$\sin\alpha+\cos\alpha<2$

Question

$$\sin\alpha+\cos\alpha<2$$ I would prove this question with using Calculus. But is there any algebra or geometry method to prove it? I'm seeking a proof wihout using Calculus. Thanks in advance.

Answer 1

$$\sin\alpha+\cos\alpha$$ $$=\sqrt2\left(\cos\frac\pi4\sin\alpha+\sin\frac\pi4\cos\alpha\right)$$ $$=\sqrt2\sin\left(\alpha+\frac\pi4\right)\le\sqrt2<2$$

Answer 2

Since both $\sin\alpha$ and $\cos\alpha$ are smaller than or equal to $1$, their sum is smaller than or equal to $2$. And they can't be both equal to $1$.

Answer 3

Since $\sin(x)$ and $\cos(x)$ are both bounded above by $1$, the only way we can have $\sin(a) + \cos(a) = 2$ is if $\sin(a) = \cos(a) = 1$ for some $a \in \mathbb{R}$.

Is this possible?

Answer 4

we assume that $$\sin(x)+\cos(x)\geq 2$$ after squaring we get $$\sin(x)^2+\cos(x)^2+2\sin(x)\cos(x)\geq 4$$ and from here we get $$2\sin(x)\cos(x)\geq 3$$ or $$\sin(2x)\geq 3$$ which is impossible.

Answer 5

$f(x)=\sin(x)+\cos(x)$

$f$ has an extremum when $f'(x)=\cos(x)-\sin(x)=0\implies \tan(x)=1$

So $x_m=\frac{\pi}{4}+k\pi$.

$f(x_m)=\pm2\sin({\pi}4)=\pm\sqrt{2}$

This is a maximum for $k=0$ and a minimum for $k=1$.

Answer 6

Let's have a rectangle with dimensions $x,y$ and fixed diagonal $d$.

$\mathcal A=xy\implies \vec\nabla A=(y,x)$

Let's maximize the area under the constraint $\phi(x,y)=x^2+y^2-d^2=0\implies \vec\nabla\phi=(2x,2y)$

This happens when the two gradients are parallel: $\begin{cases}y=2\alpha x\\x=2\alpha y\end{cases}\implies \begin{cases}\alpha=\frac 12\\x=y\end{cases}$

Thus the maximum area rectangle of fixed diagonal is the square.

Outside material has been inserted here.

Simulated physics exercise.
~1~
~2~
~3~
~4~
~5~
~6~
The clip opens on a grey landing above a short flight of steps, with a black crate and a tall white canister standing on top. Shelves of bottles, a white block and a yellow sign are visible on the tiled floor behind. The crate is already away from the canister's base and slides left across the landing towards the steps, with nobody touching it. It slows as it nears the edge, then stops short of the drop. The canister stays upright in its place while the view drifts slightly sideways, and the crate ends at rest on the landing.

Now in the unit circle, let's consider the rectangle of diagonal$=Radius=1$ and sides $x=\cos(\theta)$ and $y=\sin(\theta)$, its area is maximum when $x=y$ that is $\theta=\frac{\pi}{4}$.

$\mathcal A_{max}=xy=x^2=\cos(\frac{\pi}4)^2=\frac 12$

But $x+y=\sqrt{x^2+2xy+y^2}=\sqrt{1+2xy}=\sqrt{1+2\mathcal A}$

So the sum is maximum when the area is maximum and its value is $\sqrt{1+2\times\frac 12}=\sqrt{2}$.